We don’t need a psychic to tell us most of the above is likely true — who doesn’t want jobs or education or basic amenities? More striking is Bhagat the Muslim’s deep aversion to leaders who “wear Muslim caps” and “dole out freebies.” His free market devotion to entrepreneurship and development, outright rejection of reservation quotas, and disdain for the empty secularism of unnamed parties.
Author Chetan Bhagat should stop playing Daddy. AFP
Lo and behold, Bhagat the Muslim holds exactly the same opinion as Bhagat the author — except he happens to be Muslim, albeit of the fictional variety. This remarkable coincidence reveals the real intent of the column: to tell Muslims what they ought to want. The views they ought to hold to qualify as a ‘modern’ or ‘liberal’ or ‘good’ Muslim.

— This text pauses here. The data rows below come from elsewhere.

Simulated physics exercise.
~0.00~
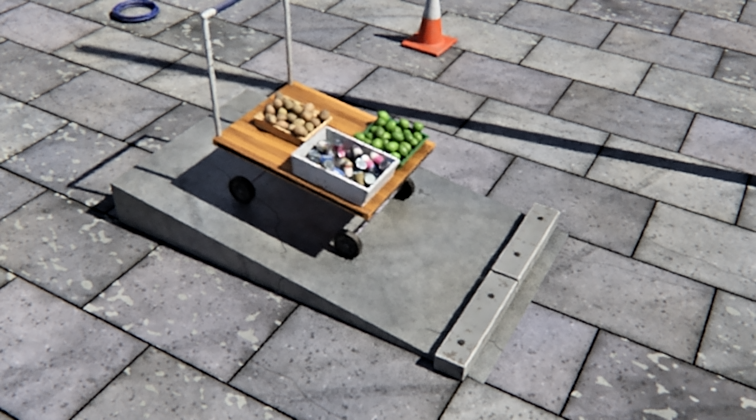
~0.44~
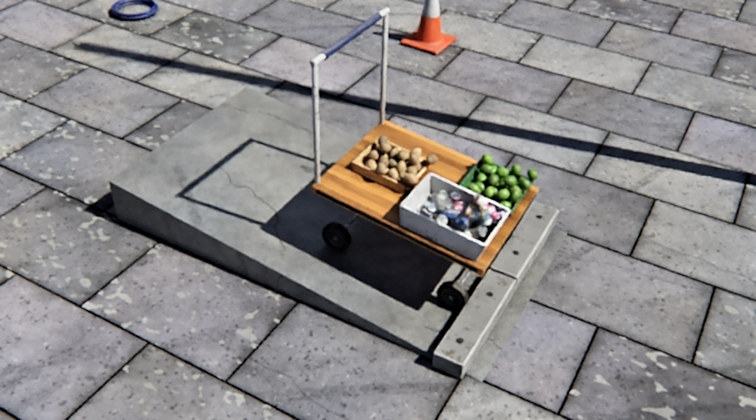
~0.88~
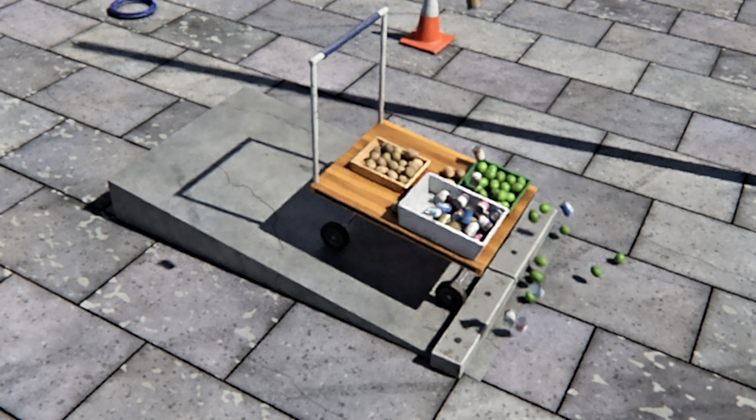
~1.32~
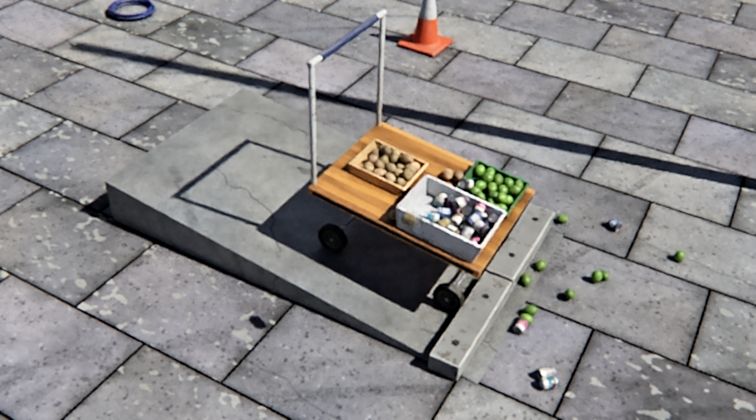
In this clip, a flatbed trolley carrying white, green and wooden baskets of small goods rolls down a ramp and stops at a low step. Several green pieces and a few from the white basket spill onto the paving and scatter, while the baskets stay aboard the halted trolley.
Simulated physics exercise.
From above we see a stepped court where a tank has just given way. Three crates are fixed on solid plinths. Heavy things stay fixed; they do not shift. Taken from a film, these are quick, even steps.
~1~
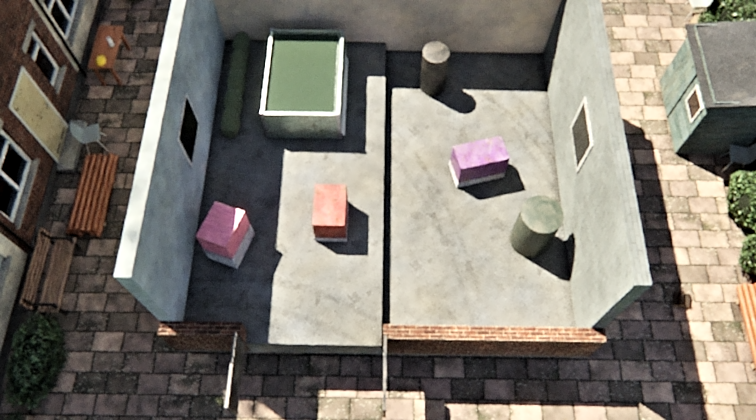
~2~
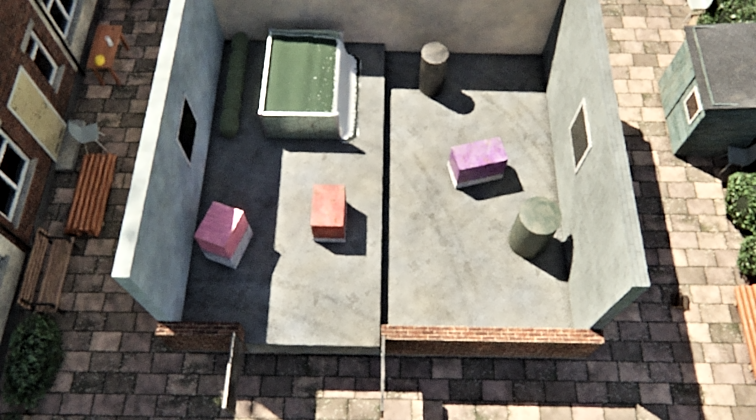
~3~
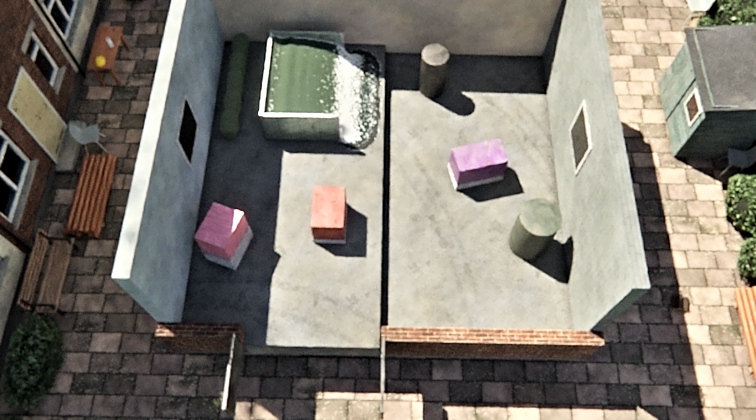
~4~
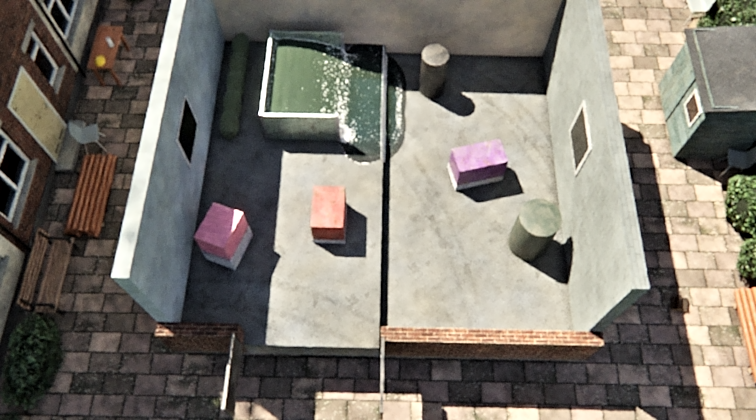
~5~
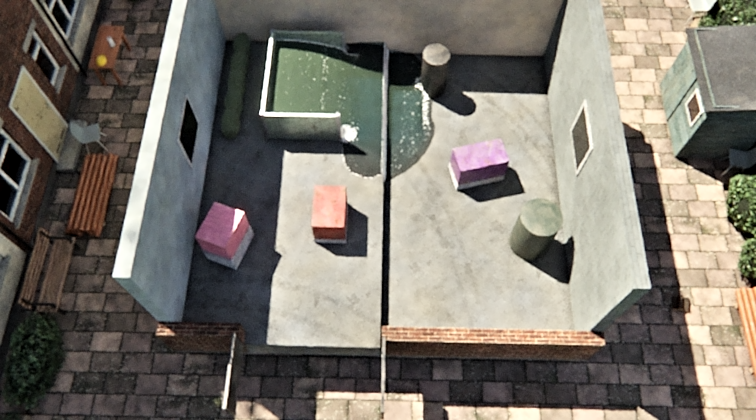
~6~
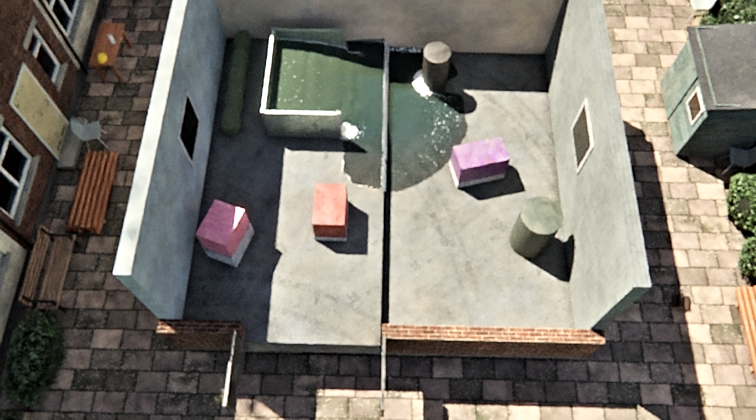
Green water pours out of the right side of an open tank in a walled court, foams across the dividing line, and spreads over the right-hand floor around a cylinder toward a purple block, while the blocks and cylinders stay still.
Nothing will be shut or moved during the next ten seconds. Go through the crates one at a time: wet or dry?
One by one: The red crate never meets the water; the pink crate never meets the water; the purple crate meets the water.
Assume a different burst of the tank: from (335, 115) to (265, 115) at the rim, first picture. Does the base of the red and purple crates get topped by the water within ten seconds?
As I see it, the red crate gets reached, and the purple crate is not reached.
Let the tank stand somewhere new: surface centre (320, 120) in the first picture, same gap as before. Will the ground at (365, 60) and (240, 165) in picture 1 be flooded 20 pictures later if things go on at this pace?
The first is not reached, and then the second is not reached.
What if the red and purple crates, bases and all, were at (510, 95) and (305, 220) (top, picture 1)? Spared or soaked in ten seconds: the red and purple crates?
As I read it, the red crate gets flooded and the purple crate stays clear.
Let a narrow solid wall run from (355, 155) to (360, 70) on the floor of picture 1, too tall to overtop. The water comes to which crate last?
The one in purple.
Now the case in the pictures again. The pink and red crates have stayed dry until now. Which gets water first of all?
That one is the red crate.
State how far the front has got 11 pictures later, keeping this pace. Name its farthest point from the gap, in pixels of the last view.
Pixel estimate: (566, 257).
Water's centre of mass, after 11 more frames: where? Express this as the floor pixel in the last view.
Near pixel (440, 115).
A moment on, water covers 30 % of the floor; the red crate water round its plinth, the pink crate not reached, the purple crate water round its plinth.
Next, water covers 40 % of the floor; the red crate water round its plinth, the pink crate not reached, the purple crate water round its plinth.
Then, water covers 50 % of the floor; the red crate water round its plinth, the pink crate not reached, the purple crate water round its plinth.
Later, water covers 55 % of the floor; the red crate water round its plinth, the pink crate not reached, the purple crate water round its plinth.
In the end, water covers 55 % of the floor; the red crate stayed above the water, the pink crate stayed above the water, the purple crate was topped.
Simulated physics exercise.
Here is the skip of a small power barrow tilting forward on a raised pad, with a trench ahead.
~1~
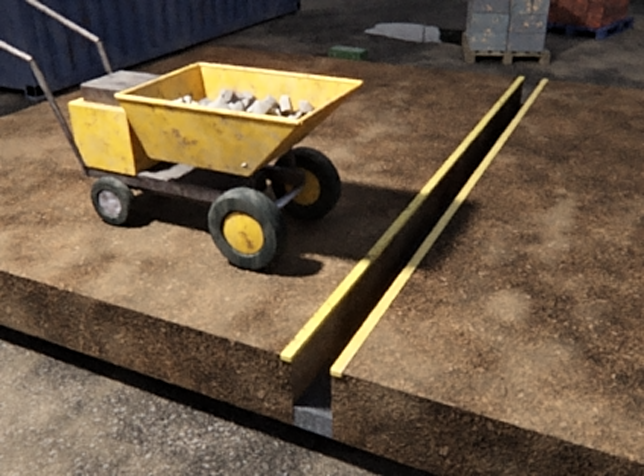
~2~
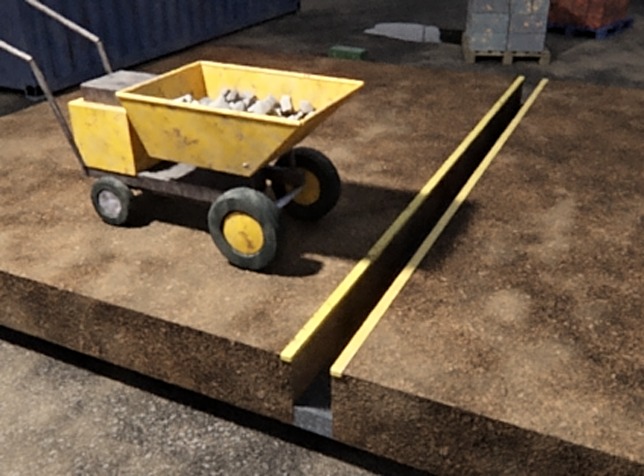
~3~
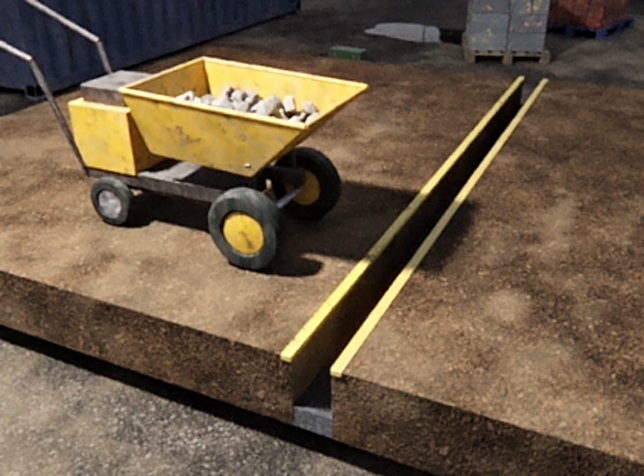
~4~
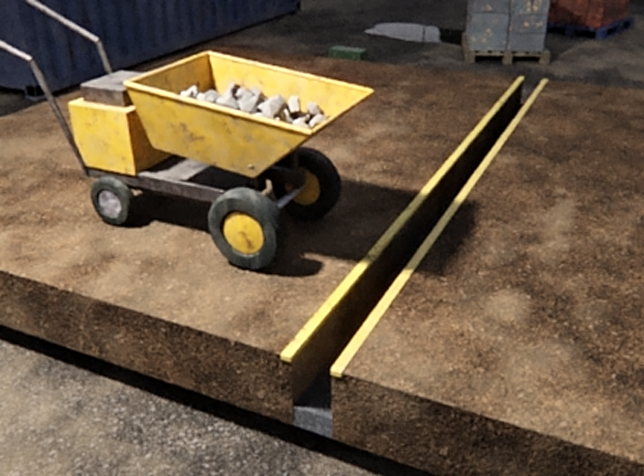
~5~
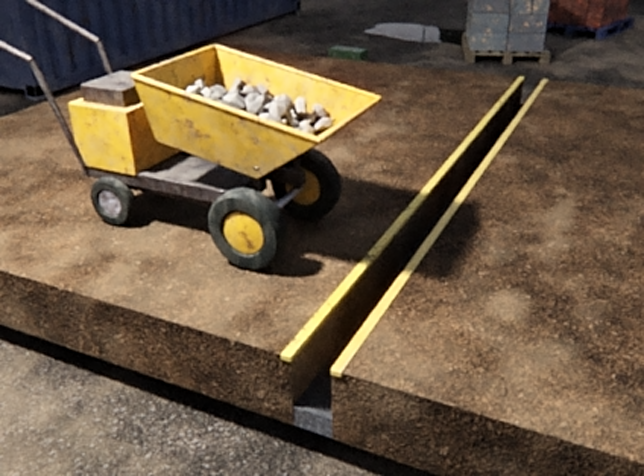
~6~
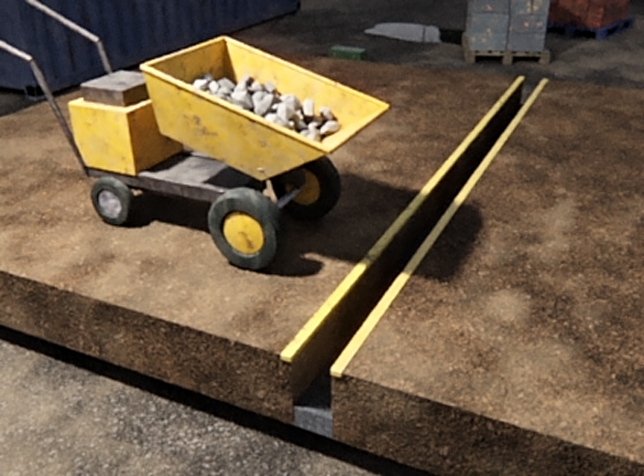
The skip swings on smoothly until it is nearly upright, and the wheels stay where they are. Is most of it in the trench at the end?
The trench takes less than half.
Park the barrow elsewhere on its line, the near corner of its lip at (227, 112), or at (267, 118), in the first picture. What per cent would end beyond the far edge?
Near 10 % and 20 %.
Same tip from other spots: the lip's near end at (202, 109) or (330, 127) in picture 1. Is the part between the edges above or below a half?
First not half, then below a half.
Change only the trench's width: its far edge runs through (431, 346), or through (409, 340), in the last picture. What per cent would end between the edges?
Near 100 % and 90 %.
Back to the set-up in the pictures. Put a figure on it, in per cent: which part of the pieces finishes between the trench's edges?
It comes to 5 per cent or so.
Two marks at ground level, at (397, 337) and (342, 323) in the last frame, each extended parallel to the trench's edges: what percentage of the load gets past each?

The crime of intellectual dishonesty compounds the first sin of presumptuousness.
“Many of us non Muslims listen to Muslims with great care & well wishing. We’ve as much right to take up their issues as you,” tweeted Madhu Kishwar when writer Zahir Janmohamed criticised Bhagat’s column. His response: “And one can speak about Muslims without condescending to them or denying their agency to speak.”
Bhagat, in his better moments, can do both. He was far more enlightening when he tweeted last week about an encounter with a Muslim man who gave him a lift to the airport: “Stranger Shoaib, telco professional. Dropped me close to gate but away from cops. ‘Muslim on a bike. They’ll trouble me’. That’s also India.” If Bhagat truly wants his readers to know more about young Muslims, a conversation with a real-life Shoaib would be far more useful than any imaginary one he chooses to invent.
Unhappily, this tendency to play ‘Daddy knows best’ is becoming a pattern with Bhagat. This latest outing is of a pair with his offensive Women’s Day column, ‘Five things women need to change about themselves‘, which paints women as bitchy, cat-fighting, insincere, insecure and dependent ninnies. The bahus in Indian soaps are more complex and three-dimensional than Bhagat’s version of the average Indian woman.
Over and again, Bhagat freely invents his own version of the ‘other,’ be it women or Muslims, tells these fictional creatures what they really need, and then pats himself on the back for his broad-minded views. Because nothing screams progress quite like a privileged male telling the rest of us what we want.
I don’t have 5 or even 2 things that Bhagat needs to change about himself. I’ll settle for one: Stop playing Daddy.